The chapters that conform the least to Edwards and Höglund’s overall lens offer the most intriguing analysis in terms of genre formation, aesthetic process, and other transcultural considerations. For example, in “Psychopaths and Gothic Lolitas,” Jay McRoy points to the difficulty of gothic transformations in Japan—for instance, the reproportioning of awe, horror, and beauty. The chapter is reminiscent of work on Edo Gothic by Colette Balmain and the Japanese figurality in Global Gothic by Charles Shirō Inouye.

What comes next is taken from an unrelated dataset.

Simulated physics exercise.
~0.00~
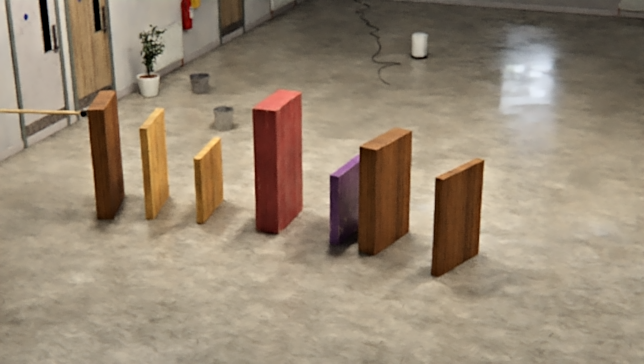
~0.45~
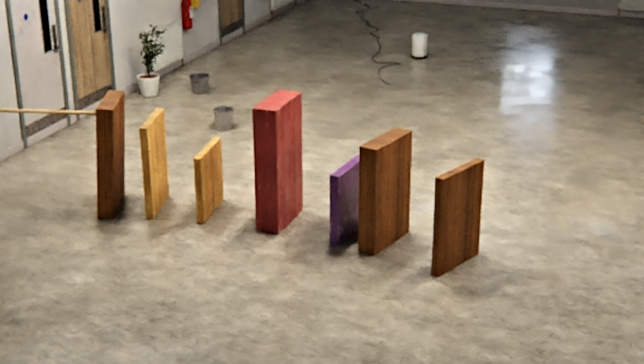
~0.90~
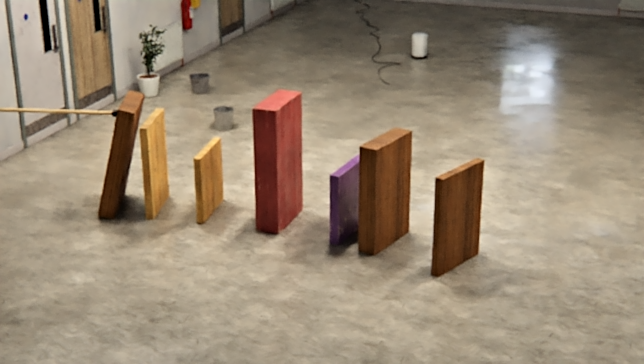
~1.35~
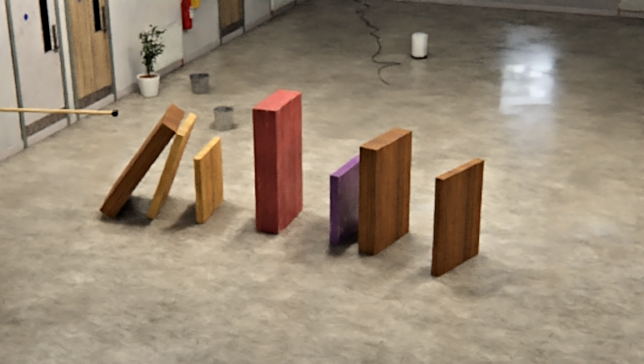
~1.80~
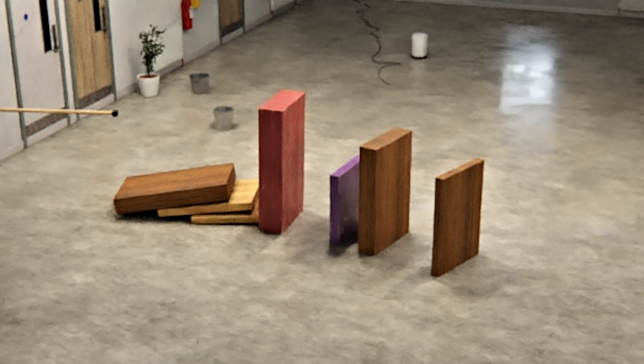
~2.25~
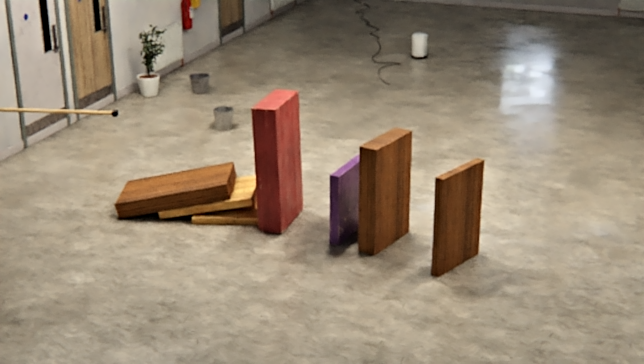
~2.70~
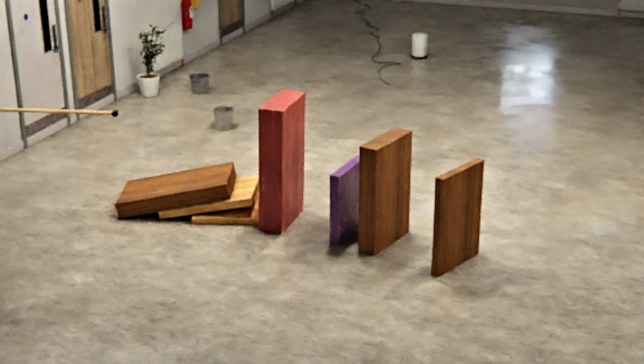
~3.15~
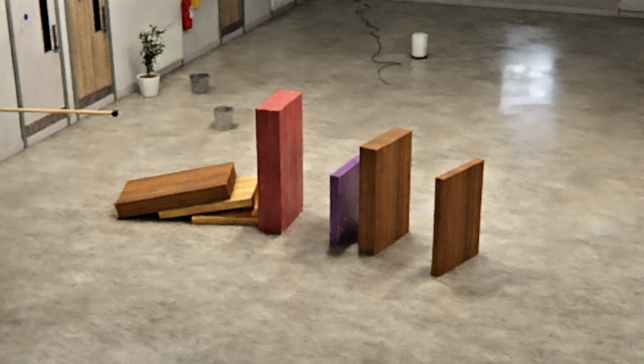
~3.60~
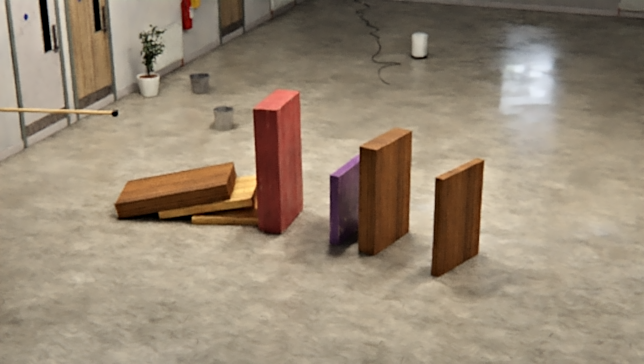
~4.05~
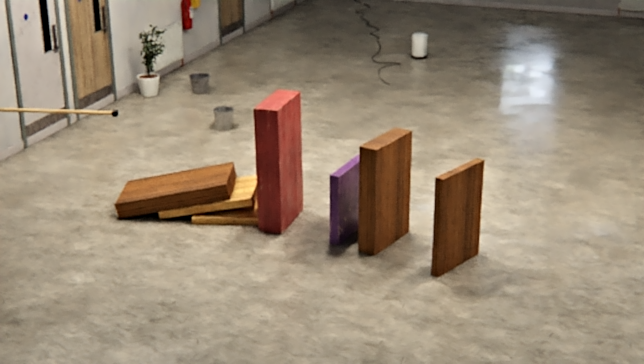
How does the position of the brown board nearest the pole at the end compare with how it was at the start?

McRoy argues that the term Gothic in Japan carries a different “semantic weight or cultural significance” (172). He advocates exploring this Gothic “through the critical lenses provided by” other epistemologies and ontological systems (184)—but not through Horror.

Hybridized local monster variants range from folkloric and romantic to social realist: the Nordic Zombie (Vittra), the Turkish undead (Hortlak), Spanish hybrid Knights Templar, Brazilian Mud Zombies (Mangue Negro). Exemplifying the Global Gothic paradox of the volume, they are all both derivative as a by-product of globalization and have regionally distinct meanings, which pertinently underscores how such figures are used to negotiate global-local aesthetics of Horror and the Gothic in mainstream production, marketization, and canon building.

Overall B-Movie Gothic is a valuable addition to Global Gothic scholarship. A recent Oxford Dictionary of Film Studies guide develops a definition of the ‘B-movie,’ de-focalizing the Gothic, while still using Edwards and Höglund’s volume. Paratextually, this suggests how the recycling, repurposing, and reclaiming of labels in the analysis of B-film, with its own slippery series of subgenres that can tend towards horror, do not necessarily neatly fit under the Gothic umbrella. It is worth exploring this volume alongside already-extant and increasingly rich and complex Horror scholarship, some of which the editors borrow from, such as Noël Carroll's seminal The Philosophy of Horror (1990); Horror International, edited by Steven Jay Schneider and Tony Williams (2005); and more recently, Transnational Horror Cinema: Bodies of Excess and the Global Grotesque (2016), edited by Sophia Siddique and Raphael Raphael;, or A Companion to the Horror Film (2014), edited by Harry M. Benshoff. B-Movie Gothic: International Perspectives may be of particular interest to undergraduate and graduate film students and general audiences alike due to the plethora of filmic texts surveyed and contexts explored through various international perspectives.